Monday, October 08, 2007

INTO THE WILD

Director: Sean Penn
Starring: Emile Hirsch

I'm back in the USA, folks, and ready to review. I'm glad to say that my first film since returning was a very, very good one. Like millions of others I was a huge fan of the bestselling Jon Krakauer book "Into the Wild". Wonderfully, seeing the Sean Penn film almost felt like seeing a new story to me, but really that's just because it's been so long since I've read the book. The film itself was a dramatization of the nonfiction story, but even with the amped up drama factor it still felt like the original. Or what I remember of it at least ...

Luckily I do recall the central premise of Krakauer's great bit of nonfiction (and even greater bit of jouralistic reasearch). Chris McCandless is a young man overcome with wanderlust, like so many people, but especially the young. He may be on a track to Harvard law school, but he ends up giving away all his money, abandoning his car, and wandering the western US like a hippie, hobo, and adventurer all in one. He canoes down the dangerous Colorado river into Mexico. He works for short spells at short term jobs. He eventually makes his way to Alaska where he walks off into the wild with a 10 pound bag of rice and endless optimism. Weeks later his dead body is found in an abandoned bus by some hunters.

Through Chris' own writings, and the trail of people he's met while on the road Krakauer gives us a wonderfully balanced, and wonderfully researched story about this young man's journeys, both geographical and pyschological. Some readers of the tale immediately react that this was just some young fool. I've seen quotes from some Alaskans who feel he's just some "lower 48'er" who didn't understand the realities of nature. Some other readers view him as a tragic anti-hero on the level of Jack Kerouac's Sal Paridise. There's no doubt that wanderlust is a very real and very powerful human trait. One that's seen through the ages. One that's resulted in some of mankind's greatest triumphs. Others still see a lonely and confused young man running from a dysfunctional family. The story here is all about the Why? The book is smart enough to not give us answers, only the questions.

The film, on the other hand, may be a little more pat with its answers, and that is the only fault I can find with it. Generally the film does a great job of staying true to the story. "Into the Wild", the film, certainly amps up the drama of Krakauer's story, but not in any detrimental way I think. The same mystery story is on screen (the Why?), but we also get more drama with the people he meets. As I said, the screenplay is a bit more pointed in its theme, however. Here Chris McCandless (Emile Hirsch) is on the road, and into the wild, because of his inability to connect with people - and the blame for that squarely lies with the parents.

For me, I think that there is quite a lot of truth to this, but it's probably not the whole story. I've known any number of people who've dropped out of society to one degree or another, and overwhelmingly their own fears, and family, and faults were the heart of their decision. But I think wanderlust is something probably quite a bit more than just that. Down deep, it's heart may be with how we connect with others, but "adventure", and the "seeing next horizon" is ingrained in our brains, I think. Our species seems to be natural explorers. Of course our species is also (rather obviously) naturally social. There's the conflict. We need each other. We need the group, but there's that urge to go out and find more, to seek more, to see more. Philisophically, poetically, geographically, whatever.

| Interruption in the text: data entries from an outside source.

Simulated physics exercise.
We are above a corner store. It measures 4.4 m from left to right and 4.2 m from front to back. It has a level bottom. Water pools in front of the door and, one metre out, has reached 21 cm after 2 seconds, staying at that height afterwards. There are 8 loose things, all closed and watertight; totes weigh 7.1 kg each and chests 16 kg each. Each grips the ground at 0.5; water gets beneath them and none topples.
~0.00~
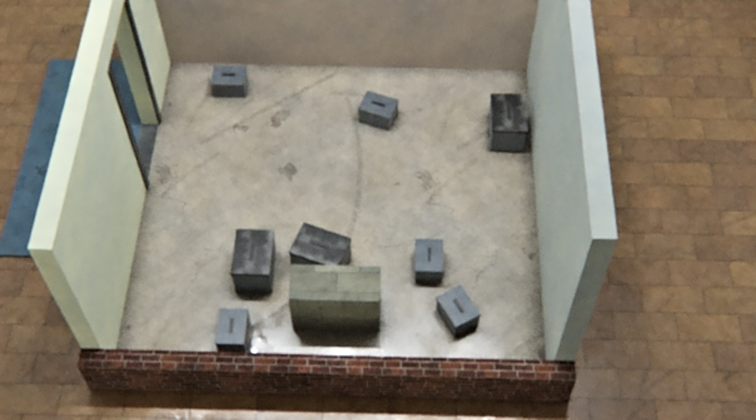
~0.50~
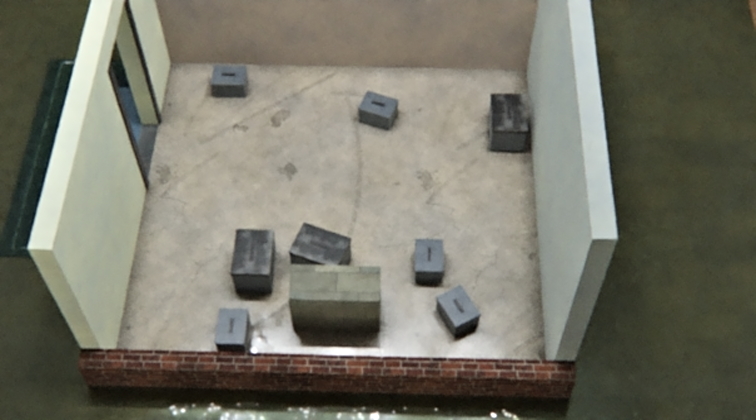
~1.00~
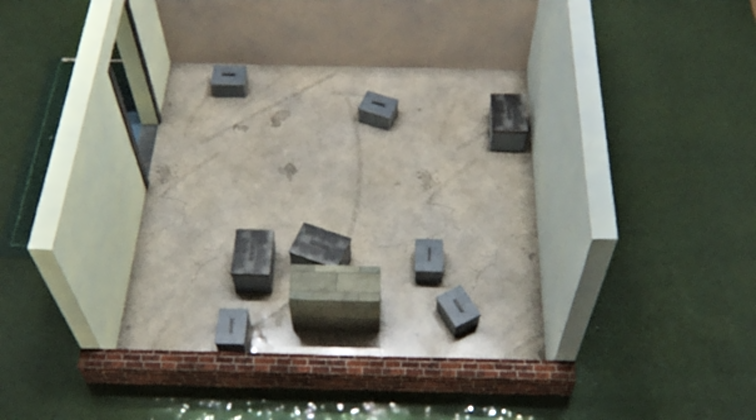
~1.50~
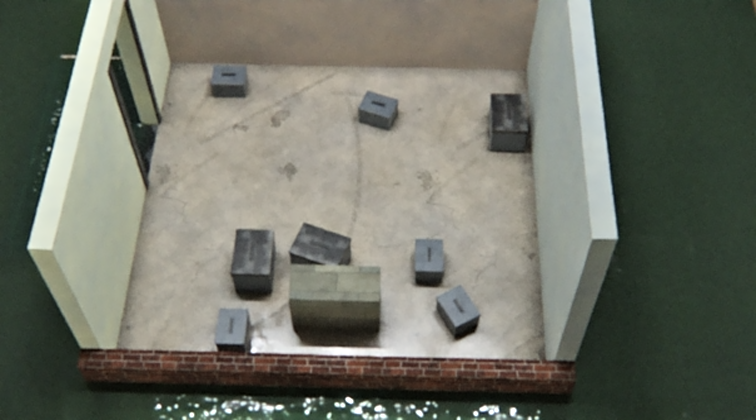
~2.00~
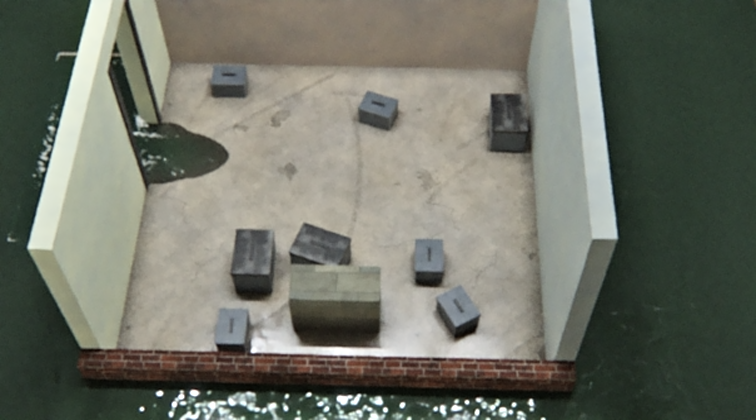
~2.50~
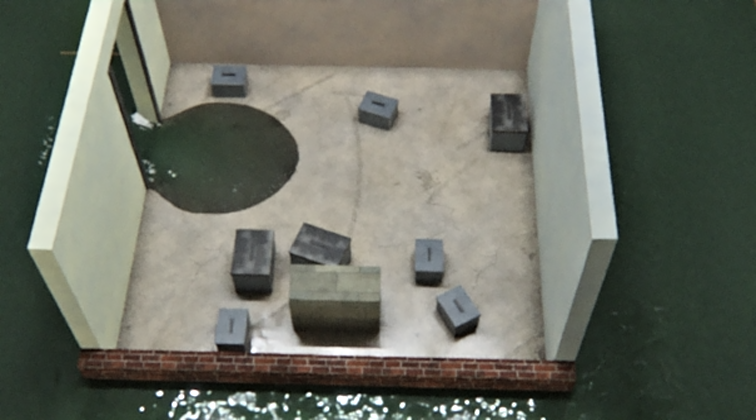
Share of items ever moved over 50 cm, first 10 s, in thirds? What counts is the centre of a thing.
Below 1/3.
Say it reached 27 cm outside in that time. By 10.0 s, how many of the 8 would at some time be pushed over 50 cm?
Then it comes to 5.
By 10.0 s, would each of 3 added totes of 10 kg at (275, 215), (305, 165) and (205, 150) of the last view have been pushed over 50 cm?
In order: Above the mark, above the mark, above the mark.
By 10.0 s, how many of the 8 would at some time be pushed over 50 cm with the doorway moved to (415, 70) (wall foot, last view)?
Result: 4 of them.
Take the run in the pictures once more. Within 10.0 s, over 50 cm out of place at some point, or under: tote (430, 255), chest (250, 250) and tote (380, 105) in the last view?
In turn: Below the mark, below the mark, above the mark.
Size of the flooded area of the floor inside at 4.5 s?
Near 12.0 m2 in all.
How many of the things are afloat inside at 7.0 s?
The number is 2.
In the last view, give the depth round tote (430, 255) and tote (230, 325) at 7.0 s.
Around 3 cm and 2 cm.
After 3.5 s 0 of 8 are over 50 cm from their spots; 0 afloat.
After 4.5 s 0 of 8 are over 50 cm from their spots; 0 afloat.
After 7.0 s 1 of 8 are over 50 cm from their spots; 2 afloat.
After 10.0 s 1 of 8 are over 50 cm from their spots, and 1 have been at some point; 4 afloat.
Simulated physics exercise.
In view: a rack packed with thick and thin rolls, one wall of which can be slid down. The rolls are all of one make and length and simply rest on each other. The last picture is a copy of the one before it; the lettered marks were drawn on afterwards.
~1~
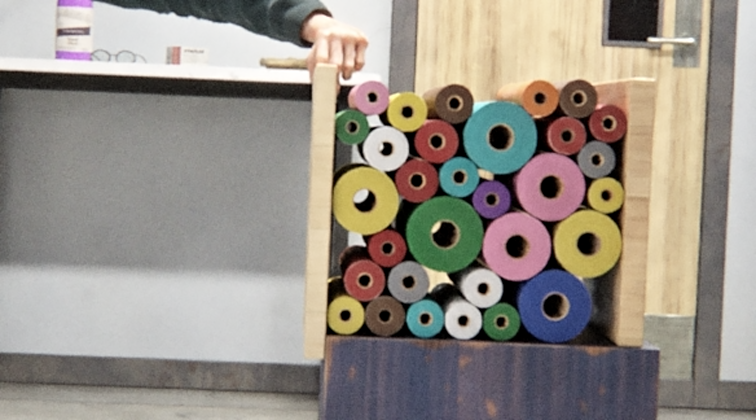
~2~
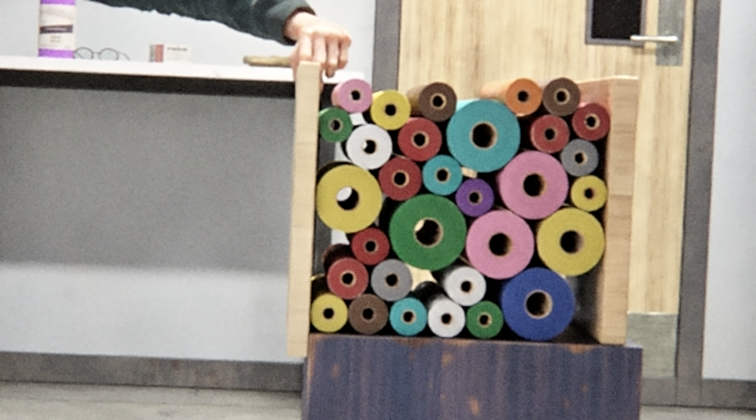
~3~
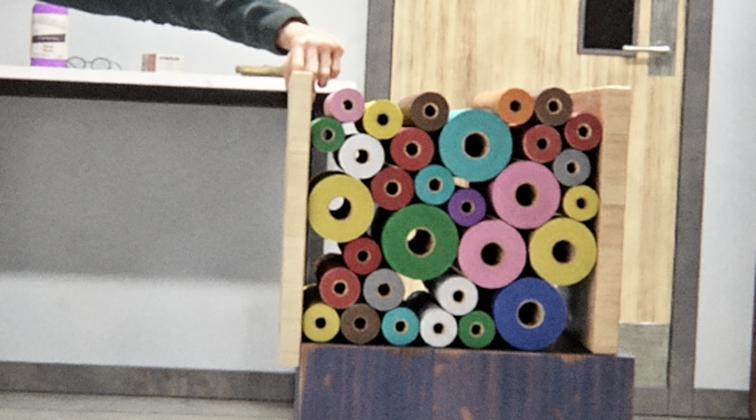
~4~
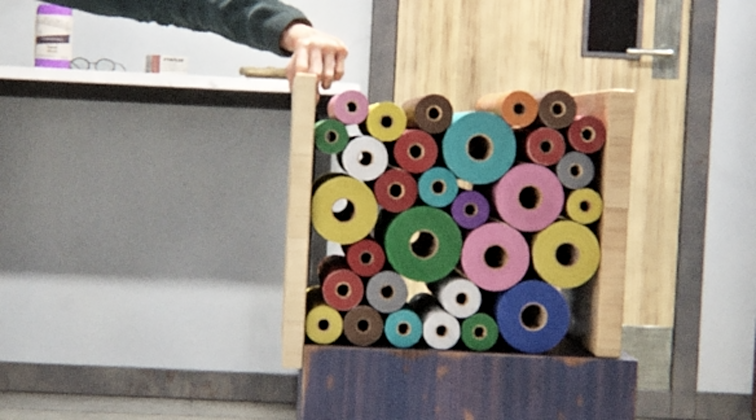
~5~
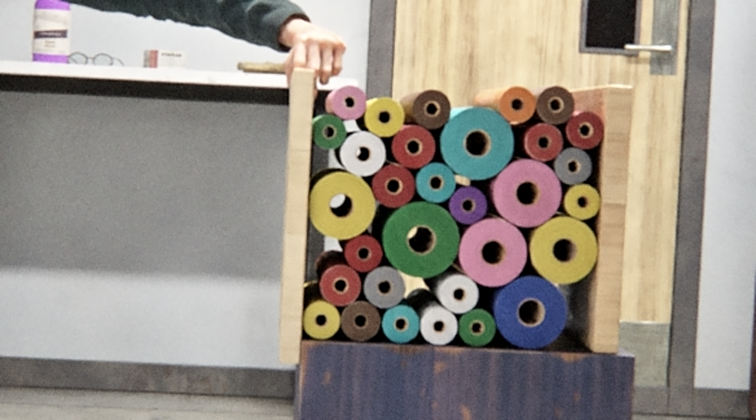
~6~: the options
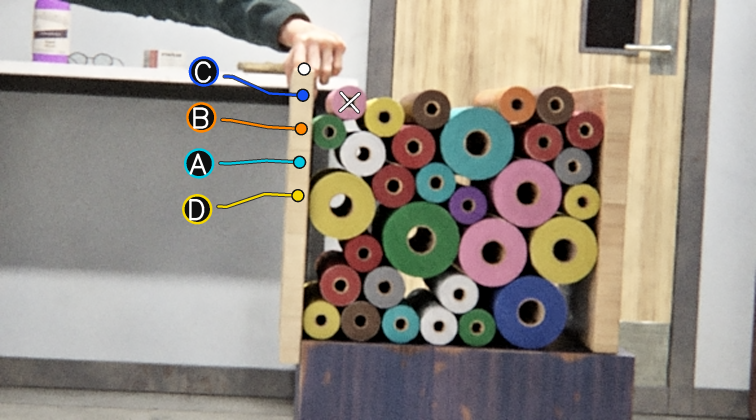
To begin with, a hand rests on top of the left side board of a wooden rack packed with thick and thin colourful rolls. The view drifts slightly, then nearly settles, while the hand stays on the board and the rack and rolls show no clear movement of their own.
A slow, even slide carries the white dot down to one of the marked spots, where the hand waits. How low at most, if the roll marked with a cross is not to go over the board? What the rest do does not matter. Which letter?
Slide it to A.
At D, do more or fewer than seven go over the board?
At D, fewer than seven.
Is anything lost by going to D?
Yes.
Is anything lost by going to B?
At B: No.
On the copy, A at (300, 162); B at (302, 129); C at (303, 95); D at (298, 196); the cross at (349, 103); the white dot at (305, 69).
On A. First, top of the board (312, 119).
Then, top of the board (310, 162).
Finally, top of the board (310, 162), none out over the board, the crossed one still inside.
By contrast, B keeps the crossed one inside; C keeps the crossed one inside; D lets the crossed one out.
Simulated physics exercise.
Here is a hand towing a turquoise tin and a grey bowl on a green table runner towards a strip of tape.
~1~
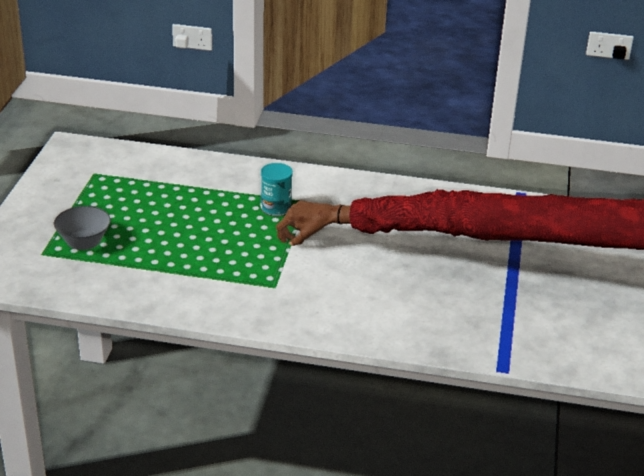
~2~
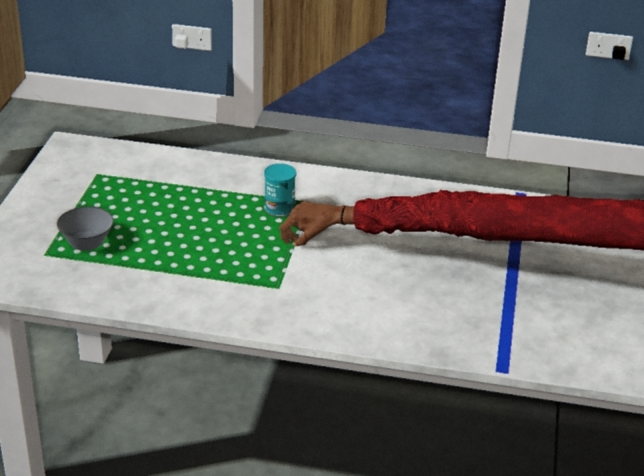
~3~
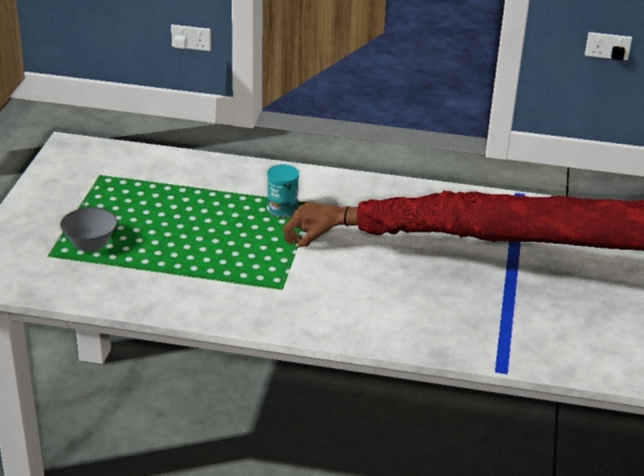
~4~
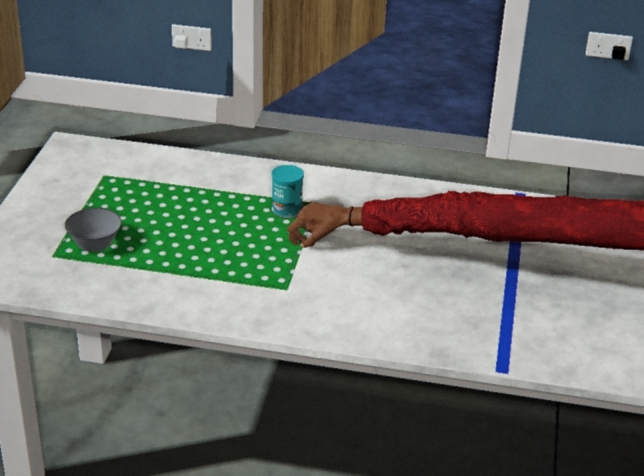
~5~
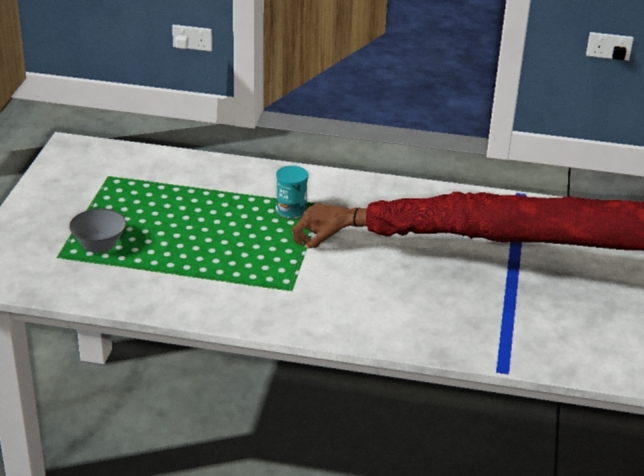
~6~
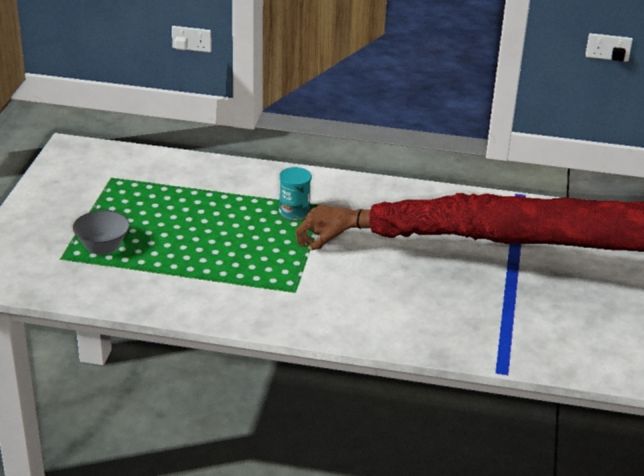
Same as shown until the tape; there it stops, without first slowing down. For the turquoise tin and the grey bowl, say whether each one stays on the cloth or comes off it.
Here is how it goes: The turquoise tin stays put; the grey bowl stays put.
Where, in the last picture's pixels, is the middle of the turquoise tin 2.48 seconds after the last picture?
At that time it is around pixel (487, 219).
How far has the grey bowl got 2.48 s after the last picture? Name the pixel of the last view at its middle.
Near pixel (298, 263).
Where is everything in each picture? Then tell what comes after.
The first frame shows table runner end (276, 289); turquoise tin (277, 171); grey bowl (82, 221); tape (504, 357).
The second frame shows table runner end (280, 289), far hem (44, 256); grey bowl (85, 222).
The third frame shows table runner end (283, 290); turquoise tin (283, 173).
The fourth frame shows table runner end (288, 291), far hem (52, 257); grey bowl (93, 223).
The fifth frame shows table runner end (292, 292); turquoise tin (292, 174).
The sixth frame shows table runner end (296, 293), far hem (59, 260); turquoise tin (296, 175); grey bowl (101, 226); tape (504, 359).
Then, 2.37 s on from there, hem at the tape; turquoise tin on the cloth near (484, 219); grey bowl on the cloth near (294, 262).
Then, 2.48 s on from there, hem at the tape; turquoise tin on the cloth near (488, 219); grey bowl on the cloth near (298, 263).
In the end, hem at the tape; turquoise tin on the cloth near (488, 219); grey bowl on the cloth near (298, 263). The turquoise tin remains aboard and the grey bowl keeps its seat.
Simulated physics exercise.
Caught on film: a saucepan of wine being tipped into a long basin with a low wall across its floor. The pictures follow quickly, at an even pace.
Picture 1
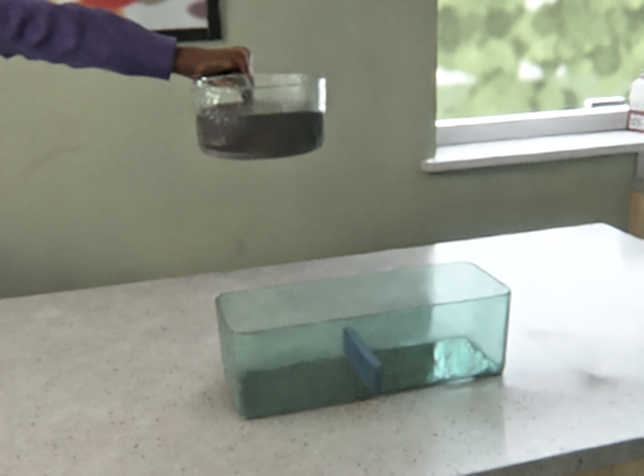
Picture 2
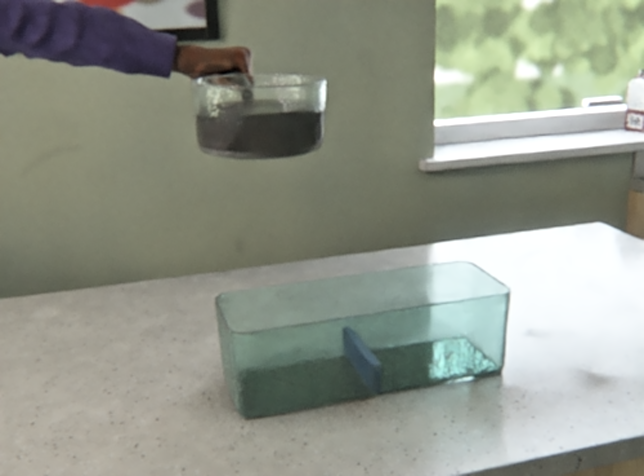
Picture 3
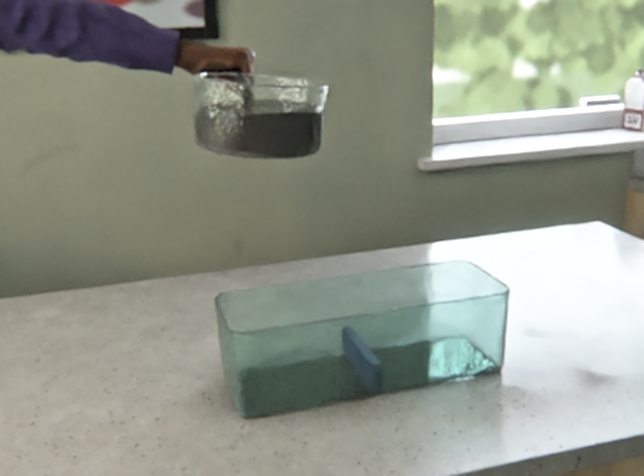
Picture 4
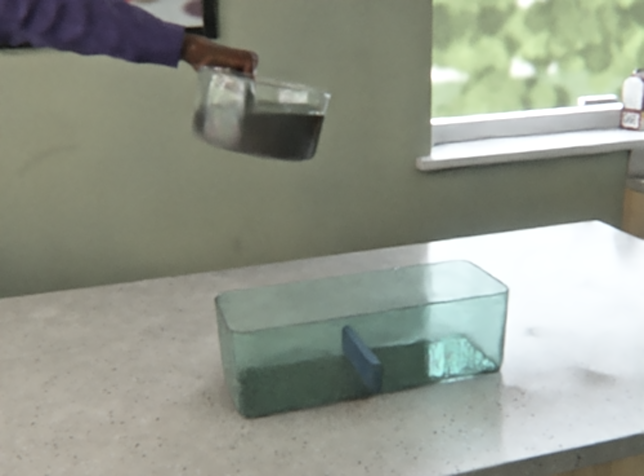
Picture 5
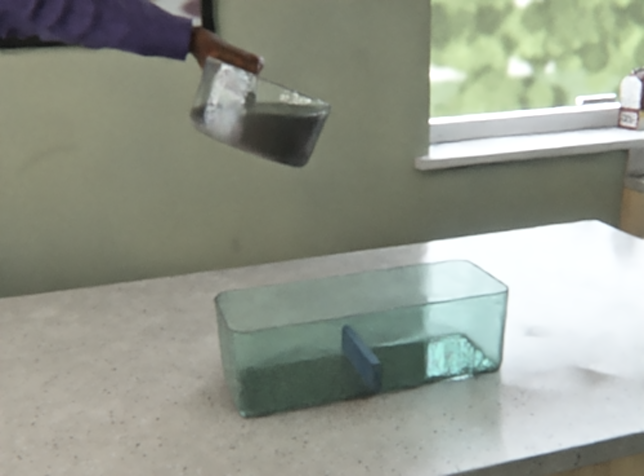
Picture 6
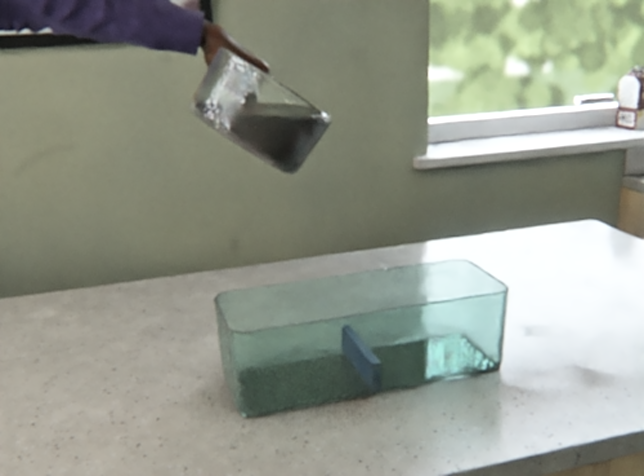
In the video, a purple-sleeved arm holds a clear pan of dark liquid above a long, greenish see-through basin with a low blue wall inside, then tilts the pan steadily to the right, lowering its right rim.
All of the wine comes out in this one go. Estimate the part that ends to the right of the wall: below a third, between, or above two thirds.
In the end above two thirds is right of the wall.
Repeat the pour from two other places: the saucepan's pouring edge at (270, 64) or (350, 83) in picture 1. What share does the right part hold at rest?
About 15 and 85 per cent.
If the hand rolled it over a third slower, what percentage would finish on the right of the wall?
Close to 85 per cent.
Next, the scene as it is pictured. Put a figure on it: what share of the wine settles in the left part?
Roughly 20 in a hundred.
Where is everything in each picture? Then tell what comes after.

Into the Wild is good enough to capture all this, and quite a bit more that I'm just not talented enough to put in words. It's a very good story, and a very good film.

Standouts: The story, the direction, the acting. It's a fine film all around.
Blowouts: I thought the screenplay was just a little too over-insistant about his "aloneness", although there's no doubt it's critical. I'll admit that this complaint is rather minor, and perhaps just my personal taste, and that others may like a lot.